A Conversation with Larry Simon, March Featured Artist
What are your earliest memories of art? How did you become an artist yourself?
I was lucky enough that my mom opened my senses to both art and music at a young age—but the moment of discovery which sticks in my mind is a high school field trip to the Art Institute. I saw “Nighthawks” by Edward Hopper and ... wow.
With my lunch money, I ran and bought a small print in the museum shop which I immediately framed.
For better or worse, I’m definitely 100% right brain, and have always immersed myself in creative pursuits, so logic tends to go out the window. After working briefly as a sportswriter, I ended up as an advertising copywriter, then creative director, working with some very talented colleagues and photographers and filmmakers along the way. I really think all this exposure to fine work soaked into my mind so that when I picked up a camera to simply record my travels, something a little more than snapshots emerged.
What has been your evolution as an artist?
I wish I could say something quite grand, like “I studied art in Florence”, but my journey is much more pedestrian. When I started traveling during my freelance years, I bought a used Leica camera because: 1) All my photographer heroes bought one when they started getting serious about photography, and 2) I love the process of roaming foreign cities making photographs of seemingly quotidian moments and objects just to see what they’d look like photographed, as Garry Winogrand once said.
After a day’s wandering, I’d send what I called ‘email postcards’ of my photographs to close friends. Several were artists who encouraged me to organize my images and start showing them. So finally, I did. First in outdoor art fairs, then indoor shows and now in Vivid Gallery, for which I am grateful. Of course, there’s been lots of trial-and- error along the way, even what I’d call some devolution at times. It’s taken a while, but I’ve learned—and am still learning—that you must create and send out to the world the work you love most and never what you think others might like.
Are there any artists who have inspired and influenced you in your work? If so, who are they?
There are four who, at this moment, truly inspire and inform what I feel and do: painter Gerhard Richter, pianist Alfred Brendel, author Haruki Murakami, and photographer Saul Leiter.
Can you describe your process for creating a work?
For me, the key is to not have an agenda when I set out, so the making of photographs becomes a purely meditative experience. It’s my mute button. Using a rangefinder camera with manual focus helps, because it forces me to slow down and consider a scene that might make an interesting image. When I’m roaming streets of foreign cities--my favorite places to carry a camera--I often find myself in perfect silence as I focus on a subject, almost as if using a sketchbook. That’s when I realize I’ve tuned out everything in the world but me and what I’m seeing through the rangefinder.
You describe yourself as a photographic artist. How did you come to work in this style and how do you choose your subjects? .
My images have been described by viewers as painterly, and I admit, I love this description. There is a sense of dreaminess, even mystery, that seems to show up when I am not looking for it. For me, this is something different than a typical street photograph. I am not someone who carries a camera everywhere, always looking for something, anything, to capture.

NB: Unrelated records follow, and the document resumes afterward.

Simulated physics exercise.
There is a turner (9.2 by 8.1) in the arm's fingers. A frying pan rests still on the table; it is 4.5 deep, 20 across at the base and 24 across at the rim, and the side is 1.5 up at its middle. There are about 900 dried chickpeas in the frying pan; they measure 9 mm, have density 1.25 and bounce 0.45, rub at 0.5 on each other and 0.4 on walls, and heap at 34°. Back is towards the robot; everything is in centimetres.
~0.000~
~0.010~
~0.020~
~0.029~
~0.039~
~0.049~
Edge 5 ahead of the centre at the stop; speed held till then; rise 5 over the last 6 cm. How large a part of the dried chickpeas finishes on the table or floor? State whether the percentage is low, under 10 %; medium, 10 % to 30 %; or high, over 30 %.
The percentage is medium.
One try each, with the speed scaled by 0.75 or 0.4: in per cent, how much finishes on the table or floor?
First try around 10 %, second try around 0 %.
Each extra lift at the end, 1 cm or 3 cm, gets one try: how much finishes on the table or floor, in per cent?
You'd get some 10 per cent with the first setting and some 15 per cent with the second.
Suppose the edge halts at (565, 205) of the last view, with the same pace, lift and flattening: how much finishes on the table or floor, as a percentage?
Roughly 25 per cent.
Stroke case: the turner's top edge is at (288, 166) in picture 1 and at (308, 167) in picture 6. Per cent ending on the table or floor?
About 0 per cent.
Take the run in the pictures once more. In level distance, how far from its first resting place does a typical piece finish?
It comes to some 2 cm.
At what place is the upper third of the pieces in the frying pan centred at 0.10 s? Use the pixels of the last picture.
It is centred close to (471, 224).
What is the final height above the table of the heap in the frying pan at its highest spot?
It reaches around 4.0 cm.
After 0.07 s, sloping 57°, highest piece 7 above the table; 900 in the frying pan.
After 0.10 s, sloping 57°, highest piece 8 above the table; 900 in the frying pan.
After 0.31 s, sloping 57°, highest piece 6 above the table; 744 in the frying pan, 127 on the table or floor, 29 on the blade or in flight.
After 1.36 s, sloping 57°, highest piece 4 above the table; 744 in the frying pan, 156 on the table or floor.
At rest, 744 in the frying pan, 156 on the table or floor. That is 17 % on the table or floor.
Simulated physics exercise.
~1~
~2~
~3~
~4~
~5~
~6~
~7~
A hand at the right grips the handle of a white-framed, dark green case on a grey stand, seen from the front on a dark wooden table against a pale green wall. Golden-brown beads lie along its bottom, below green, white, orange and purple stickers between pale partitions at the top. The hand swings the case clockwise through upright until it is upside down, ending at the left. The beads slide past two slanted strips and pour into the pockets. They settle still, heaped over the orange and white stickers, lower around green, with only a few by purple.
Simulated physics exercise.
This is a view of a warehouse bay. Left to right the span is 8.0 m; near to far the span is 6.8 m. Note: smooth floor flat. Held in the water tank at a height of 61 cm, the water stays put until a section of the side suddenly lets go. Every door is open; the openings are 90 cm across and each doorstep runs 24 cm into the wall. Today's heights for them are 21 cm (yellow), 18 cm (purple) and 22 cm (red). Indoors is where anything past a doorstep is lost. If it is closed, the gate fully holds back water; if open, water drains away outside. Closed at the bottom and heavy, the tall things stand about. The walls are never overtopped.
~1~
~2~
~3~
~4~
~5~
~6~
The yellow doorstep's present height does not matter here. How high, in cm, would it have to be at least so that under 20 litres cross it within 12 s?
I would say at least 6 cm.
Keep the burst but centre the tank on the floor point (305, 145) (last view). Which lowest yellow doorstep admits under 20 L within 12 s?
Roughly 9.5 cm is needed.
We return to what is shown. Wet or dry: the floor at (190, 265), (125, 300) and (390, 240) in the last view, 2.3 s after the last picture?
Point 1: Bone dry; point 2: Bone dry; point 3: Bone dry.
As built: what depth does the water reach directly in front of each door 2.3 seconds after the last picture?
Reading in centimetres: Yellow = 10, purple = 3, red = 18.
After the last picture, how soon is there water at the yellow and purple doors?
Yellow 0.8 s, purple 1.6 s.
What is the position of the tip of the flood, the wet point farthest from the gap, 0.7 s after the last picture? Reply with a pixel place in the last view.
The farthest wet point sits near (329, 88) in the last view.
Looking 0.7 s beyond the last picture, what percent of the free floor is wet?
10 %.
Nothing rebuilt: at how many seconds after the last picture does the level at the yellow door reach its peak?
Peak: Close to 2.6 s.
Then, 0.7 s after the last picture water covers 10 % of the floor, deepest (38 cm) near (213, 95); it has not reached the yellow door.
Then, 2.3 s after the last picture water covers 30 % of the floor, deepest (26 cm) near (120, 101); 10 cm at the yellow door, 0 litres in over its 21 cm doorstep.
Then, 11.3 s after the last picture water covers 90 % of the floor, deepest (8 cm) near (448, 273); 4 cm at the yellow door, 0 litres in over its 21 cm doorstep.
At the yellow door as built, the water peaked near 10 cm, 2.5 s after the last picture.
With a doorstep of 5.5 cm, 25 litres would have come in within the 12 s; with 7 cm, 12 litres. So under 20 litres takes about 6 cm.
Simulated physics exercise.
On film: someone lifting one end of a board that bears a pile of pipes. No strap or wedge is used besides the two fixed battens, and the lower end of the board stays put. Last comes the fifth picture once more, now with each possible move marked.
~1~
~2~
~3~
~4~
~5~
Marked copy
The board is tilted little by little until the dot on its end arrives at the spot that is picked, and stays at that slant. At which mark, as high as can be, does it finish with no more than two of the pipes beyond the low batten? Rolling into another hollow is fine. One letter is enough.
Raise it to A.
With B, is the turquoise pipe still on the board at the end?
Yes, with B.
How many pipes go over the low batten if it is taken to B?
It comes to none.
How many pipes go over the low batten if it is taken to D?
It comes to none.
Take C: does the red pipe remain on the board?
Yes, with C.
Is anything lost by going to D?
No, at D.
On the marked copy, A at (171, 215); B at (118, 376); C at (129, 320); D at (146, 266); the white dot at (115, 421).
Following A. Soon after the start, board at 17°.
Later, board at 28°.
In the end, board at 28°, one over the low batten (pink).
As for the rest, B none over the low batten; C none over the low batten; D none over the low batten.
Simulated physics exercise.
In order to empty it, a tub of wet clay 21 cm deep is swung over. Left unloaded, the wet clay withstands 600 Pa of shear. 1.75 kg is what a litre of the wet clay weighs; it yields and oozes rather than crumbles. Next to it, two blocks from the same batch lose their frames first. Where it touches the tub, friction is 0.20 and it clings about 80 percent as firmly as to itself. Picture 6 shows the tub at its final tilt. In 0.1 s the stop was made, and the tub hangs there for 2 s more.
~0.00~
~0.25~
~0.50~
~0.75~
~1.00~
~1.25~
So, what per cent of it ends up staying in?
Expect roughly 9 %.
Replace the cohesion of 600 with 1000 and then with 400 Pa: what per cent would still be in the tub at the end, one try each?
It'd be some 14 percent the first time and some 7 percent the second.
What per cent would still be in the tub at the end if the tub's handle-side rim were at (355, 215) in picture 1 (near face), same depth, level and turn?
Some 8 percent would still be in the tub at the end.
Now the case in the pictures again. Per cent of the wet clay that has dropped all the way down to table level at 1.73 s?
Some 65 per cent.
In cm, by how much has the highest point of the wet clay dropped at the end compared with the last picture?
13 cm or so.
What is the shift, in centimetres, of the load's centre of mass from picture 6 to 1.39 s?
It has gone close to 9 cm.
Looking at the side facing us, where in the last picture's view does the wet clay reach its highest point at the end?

For whatever reason, something always appears that wants to be photographed. I think the true making of an image is when the subject captures me.
The idea of making a photograph more painterly first came to me in Venice, which I describe in the next answer, so please read on!
You portray subjects with a combination of sharp and soft focus. Can you talk a little bit about your interest in this?
This happened during a month-long stay in Venice, where I played with soft focus when I tired of shooting gondolas and laundry hanging in the side canals. I can still see myself standing on the Accademia Bridge, focusing on a gondola, and suddenly deciding to unfocus on it. What might happen? I liked the result, because the image of the gondola piloted by the gondolier becomes a dreamy, albeit blurry, tale that may just draw us in more deeply. We can’t quite make out what it is--or can we? The ambiguity appeals to me.
This blend of sharp and soft focus fuels my fascination with our Inner Landscape, a dreamlike place where our logical side can’t always fill in the blanks. These are the narratives I discover as I make photographs and assemble photo collages. Sharp focus or soft, there’s an idea of a composed, surreal scene that might well have appeared in the hours when we dream. I think sometimes what we can’t quite make out or fully understand offers a more compelling story.
Where do you see your work going from here?
Photo collages, where I take two unrelated photographs from two different places and put them together to tell a story, are something I have been working on. And I also have been using favorite poems in conjunction with some images, laying the words over the image, or in the margin.
Photography is an interesting world because anyone can take a good photograph today, which pushes me to make more compelling work that could only have been made by me, if that makes any sense. My previous life in advertising was about making sure each ad was built on a creative idea, and this is still an important component of every piece I make. The image must have an idea, and it must tell a story, whatever form it takes.